Resources for the Recording Musician
September 3, 2008

How to know if something sounds good

Hi Steve,

I am constantly reading reviews on the internet about different pieces of musical equipment.  Given my limited budget, I am always looking for the best values.

I recently bought two MCA SP-1 microphones for $39 each after reading good reviews for them.  I have done a little bit of vocal recording with them and while I think they sound good, I only have stage mics to compare them to which isn't a fair comparison.

Have you ever used these mics?  What was your opinion of them?  I would really appreciate any feedback you could give me on them.  They are supposedly comparable to vocal mics costing thousands more but I would like a trusted expert's review.

One thing to keep in mind is that you can't always trust reviews you read online.  I believe that many companies hire people to hype up certain pieces of equipment to make it sell better... but, at the same time, competitors will often write negative reviews.  There are obviously times when the rave reviews and hype are justified, and sometimes they are not.Microphones are a particularly tough item to judge based on reviews alone because what works for one particular source in a particular room may not work at all for somebody else in another room.  Microphones are very much influenced by the source in front of them and the room they are in.

Regarding that particular microphone, I had never even heard or it, so I did a quick search on it.  To me, it looks like yet another entry into the very cheap microphones produced in China.  Some of these can be good buys for the money, while some are total crap.  The problem is that there is not a lot of Quality Control in these cheap plants, so the response and characteristics of the microphones can vary quite widely, even from one microphone to the next of the exact same model.

There are some US companies that have partnered up with China plants and have implemented some decent quality control back in the USA, or have the basics made in China, and then add better quality parts here in the USA.

The common way to hype these cheap microphones is to say that they sound as good as microphones costing thousands more... but, that very rarely is ever the case.  It's usually the high end detail that suffers in the cheaper microphones, which tend to be overly bright and harsh, with sometimes very noticeable distortion or fuzz in certain frequencies.

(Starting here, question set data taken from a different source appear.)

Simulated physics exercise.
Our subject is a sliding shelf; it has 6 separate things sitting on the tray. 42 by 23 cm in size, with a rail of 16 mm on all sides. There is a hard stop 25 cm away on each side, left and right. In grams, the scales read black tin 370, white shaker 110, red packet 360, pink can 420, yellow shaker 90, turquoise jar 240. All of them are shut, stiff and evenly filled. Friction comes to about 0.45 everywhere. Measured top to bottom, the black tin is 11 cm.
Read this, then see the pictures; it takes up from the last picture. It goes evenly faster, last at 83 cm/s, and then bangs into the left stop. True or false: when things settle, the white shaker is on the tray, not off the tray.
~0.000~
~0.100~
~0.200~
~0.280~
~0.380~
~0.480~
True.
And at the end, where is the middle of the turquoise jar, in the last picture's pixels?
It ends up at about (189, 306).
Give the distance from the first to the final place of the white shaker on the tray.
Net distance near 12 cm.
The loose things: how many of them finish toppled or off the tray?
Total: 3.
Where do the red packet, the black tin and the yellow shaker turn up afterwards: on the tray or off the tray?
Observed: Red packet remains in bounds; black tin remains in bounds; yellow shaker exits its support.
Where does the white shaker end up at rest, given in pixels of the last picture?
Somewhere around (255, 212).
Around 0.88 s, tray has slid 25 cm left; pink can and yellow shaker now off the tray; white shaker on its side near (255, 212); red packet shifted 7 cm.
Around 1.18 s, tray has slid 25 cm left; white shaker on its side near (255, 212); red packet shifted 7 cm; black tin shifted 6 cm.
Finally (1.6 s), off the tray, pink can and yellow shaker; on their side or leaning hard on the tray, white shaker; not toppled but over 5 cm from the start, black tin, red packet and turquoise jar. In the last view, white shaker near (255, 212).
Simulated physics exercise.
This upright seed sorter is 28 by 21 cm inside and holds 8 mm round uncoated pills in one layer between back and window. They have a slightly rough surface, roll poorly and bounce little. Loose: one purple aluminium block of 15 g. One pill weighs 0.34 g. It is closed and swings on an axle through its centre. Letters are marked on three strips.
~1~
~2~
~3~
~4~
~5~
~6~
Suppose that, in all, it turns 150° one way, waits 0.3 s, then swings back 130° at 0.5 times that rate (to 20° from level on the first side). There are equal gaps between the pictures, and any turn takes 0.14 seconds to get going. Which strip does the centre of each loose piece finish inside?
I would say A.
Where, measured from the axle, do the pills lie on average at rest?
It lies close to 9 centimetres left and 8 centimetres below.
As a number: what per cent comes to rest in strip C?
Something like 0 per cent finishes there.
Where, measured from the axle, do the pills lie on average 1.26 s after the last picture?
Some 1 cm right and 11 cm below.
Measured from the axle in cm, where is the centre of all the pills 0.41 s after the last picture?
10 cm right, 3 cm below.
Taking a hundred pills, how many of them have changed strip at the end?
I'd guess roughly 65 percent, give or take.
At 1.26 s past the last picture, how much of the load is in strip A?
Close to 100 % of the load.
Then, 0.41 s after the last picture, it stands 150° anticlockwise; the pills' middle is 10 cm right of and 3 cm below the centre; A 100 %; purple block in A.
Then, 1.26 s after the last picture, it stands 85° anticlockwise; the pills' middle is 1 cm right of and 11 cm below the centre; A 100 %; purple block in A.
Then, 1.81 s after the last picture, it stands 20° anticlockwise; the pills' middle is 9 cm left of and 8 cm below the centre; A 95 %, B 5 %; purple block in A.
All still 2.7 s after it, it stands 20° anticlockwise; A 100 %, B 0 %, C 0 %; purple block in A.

The more expensive microphones cost more because the quality of components throughout are much better, and will not only have a much smoother and more pleasing tone, but will last a lot longer as well.

Not everyone can afford the super high-end expensive microphones, and they aren't always needed anyway.  The Shure SM-57 can be bought for around $90, and is still one of the true studio standards (at least for snare drums and guitar cabinets) that has probably been used on more albums than any other microphone.

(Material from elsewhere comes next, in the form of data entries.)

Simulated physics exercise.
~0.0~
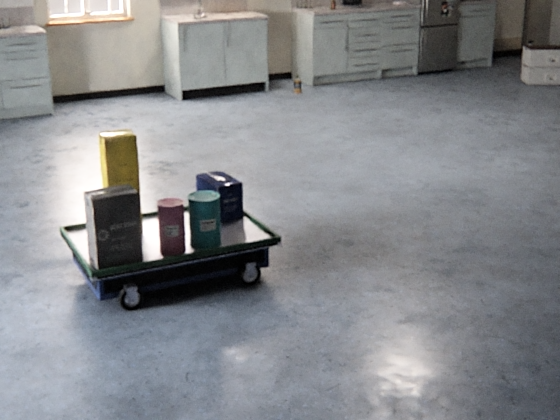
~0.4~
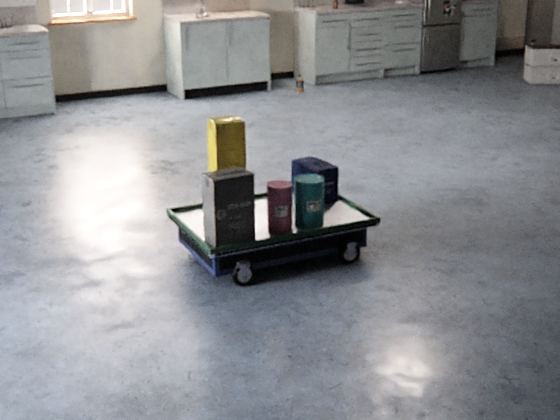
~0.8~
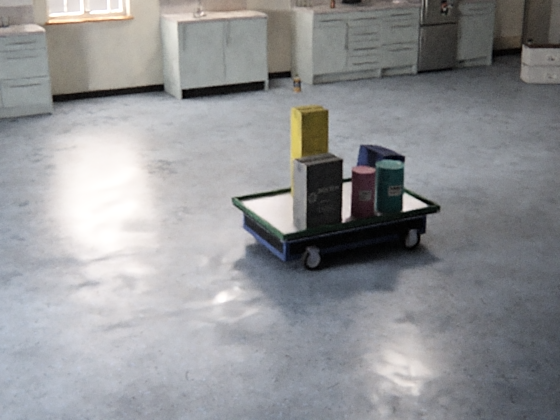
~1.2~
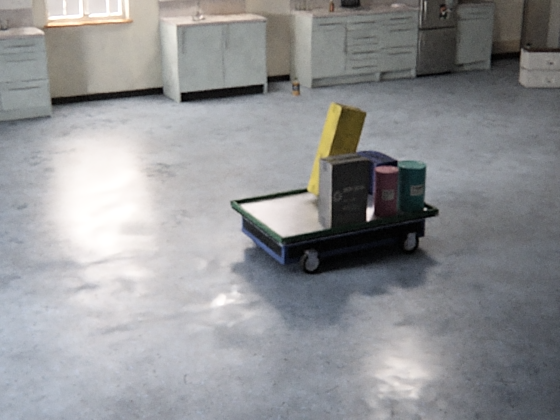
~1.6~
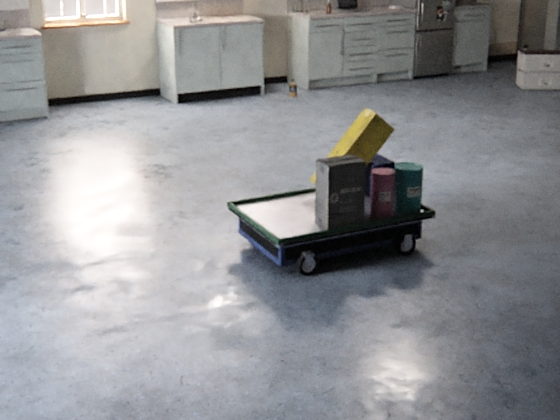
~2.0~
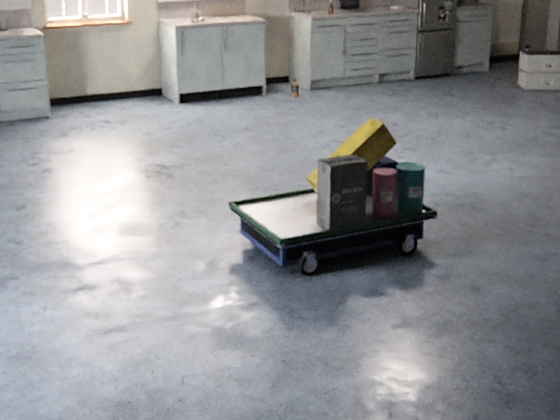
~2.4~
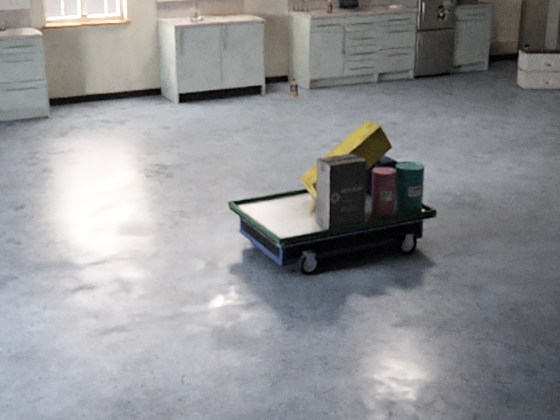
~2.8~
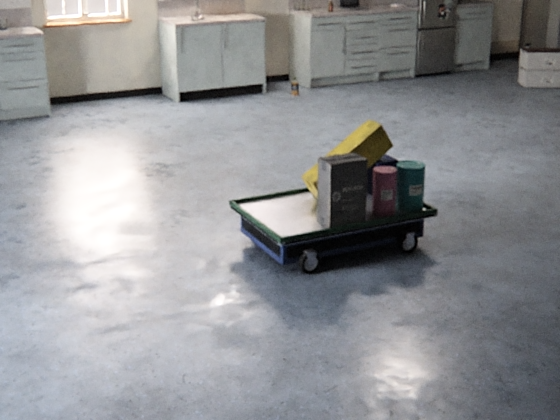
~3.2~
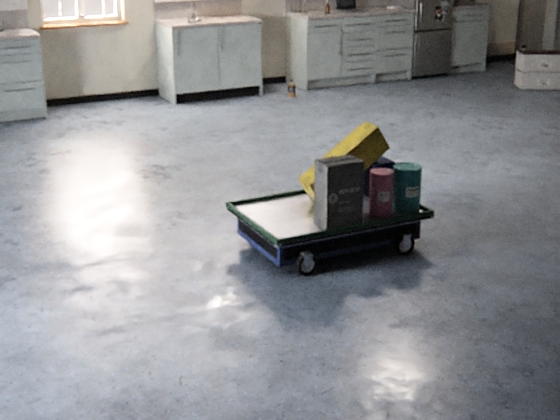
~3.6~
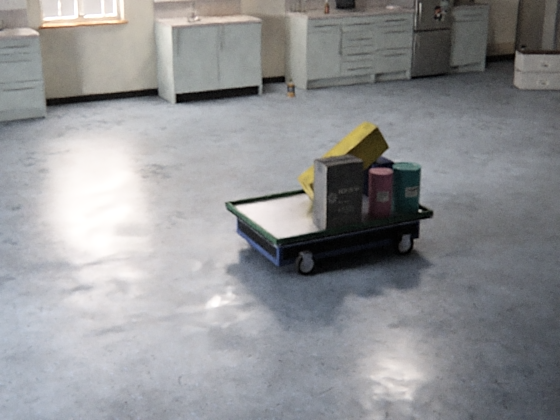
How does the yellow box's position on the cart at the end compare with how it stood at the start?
At the start the yellow box stands upright, but at the end it is leaning over to the right behind the grey box.
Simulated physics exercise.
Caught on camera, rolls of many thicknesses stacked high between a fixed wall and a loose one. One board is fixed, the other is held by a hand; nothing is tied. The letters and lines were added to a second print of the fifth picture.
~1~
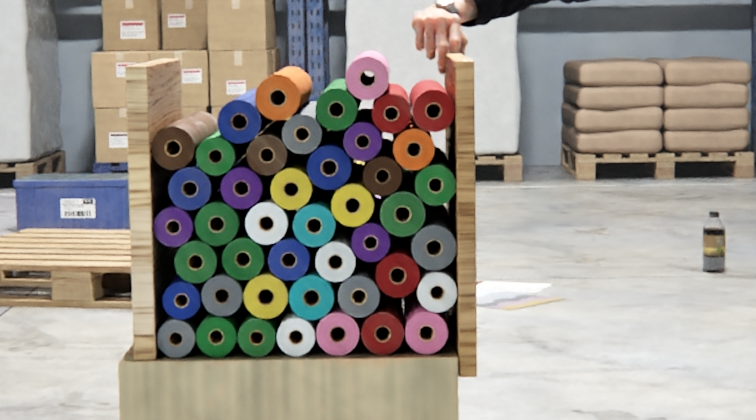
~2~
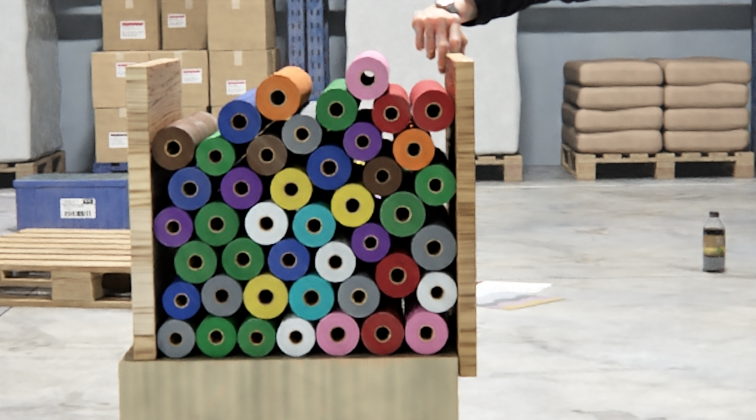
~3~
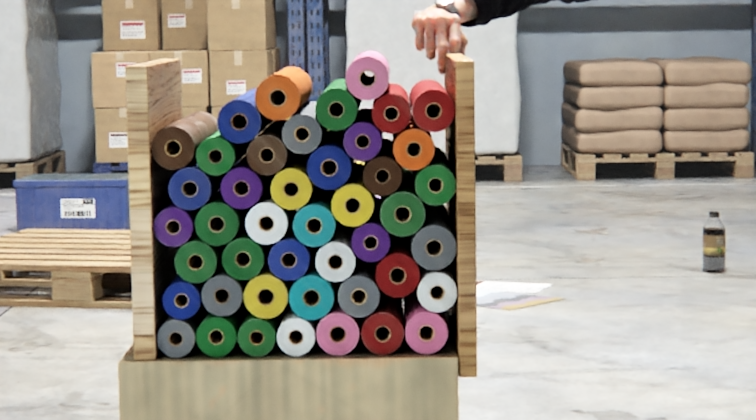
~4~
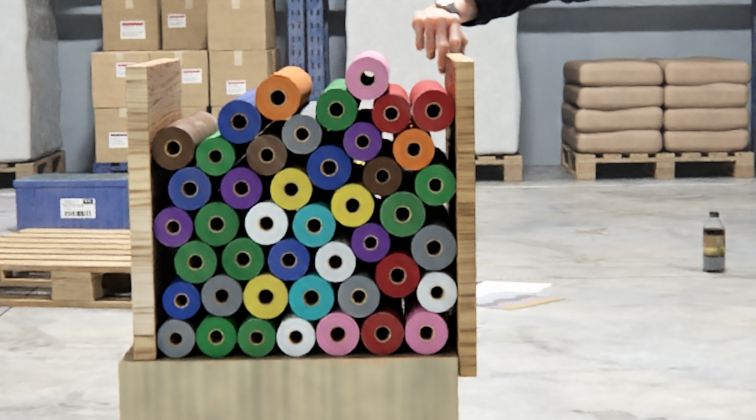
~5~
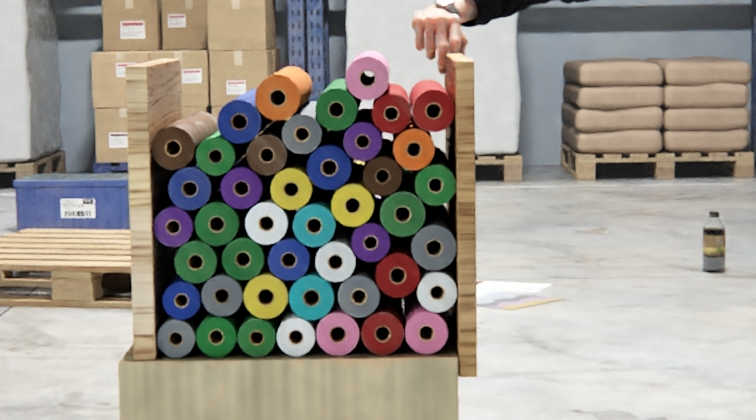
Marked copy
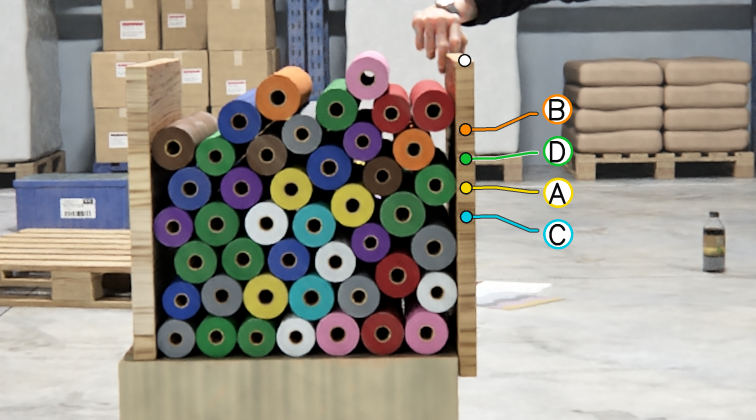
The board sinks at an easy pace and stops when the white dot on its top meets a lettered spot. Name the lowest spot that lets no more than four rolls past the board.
Mark C is as low as it can go.
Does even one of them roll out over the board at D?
No, at D.
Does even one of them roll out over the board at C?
Yes.
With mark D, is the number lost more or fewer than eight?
Fewer than eight.
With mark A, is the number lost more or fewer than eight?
Fewer than eight.
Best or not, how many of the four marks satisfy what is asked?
Four of them.
On the marked copy, A at (466, 188); B at (466, 130); C at (467, 217); D at (466, 159); the white dot at (465, 60).
With C. Early on, top of the board (456, 149).
Further on, top of the board (457, 216).
At the end, top of the board (457, 216), three out over the board.
As for the rest, A none out over the board; B none out over the board; D none out over the board.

The trick is to have as many choices as you can afford, since each microphone has its own sound and its own strengths and weaknesses.  There is simply no such thing as one general purpose microphone that does it all well.  You need some microphones that are bright, some that are dark, some that are "aggressive", some that are smooth, etc.  And, you need to know how each microphone sounds for different sources, so that you know what to reach for in any particular situation.

Vocals, in particular, are especially difficult since everyone sounds different.  There is no such thing as the perfect vocal microphone since vocals cover such a wide range of sounds and character, and what works great for one singer may sound horrible on someone else.  However, you owe it to yourself at some point to have at least one decent vocal microphone in the $1000 range.  If you are mostly recording yourself, or your wife (in your case), then you can find a dealer that will let you try out several microphones and return the ones that don't work.  Take the time to try out several microphones on the vocalist you work with the most, in your own recording room (and with your own preamps and converters) and figure out which one works best for you.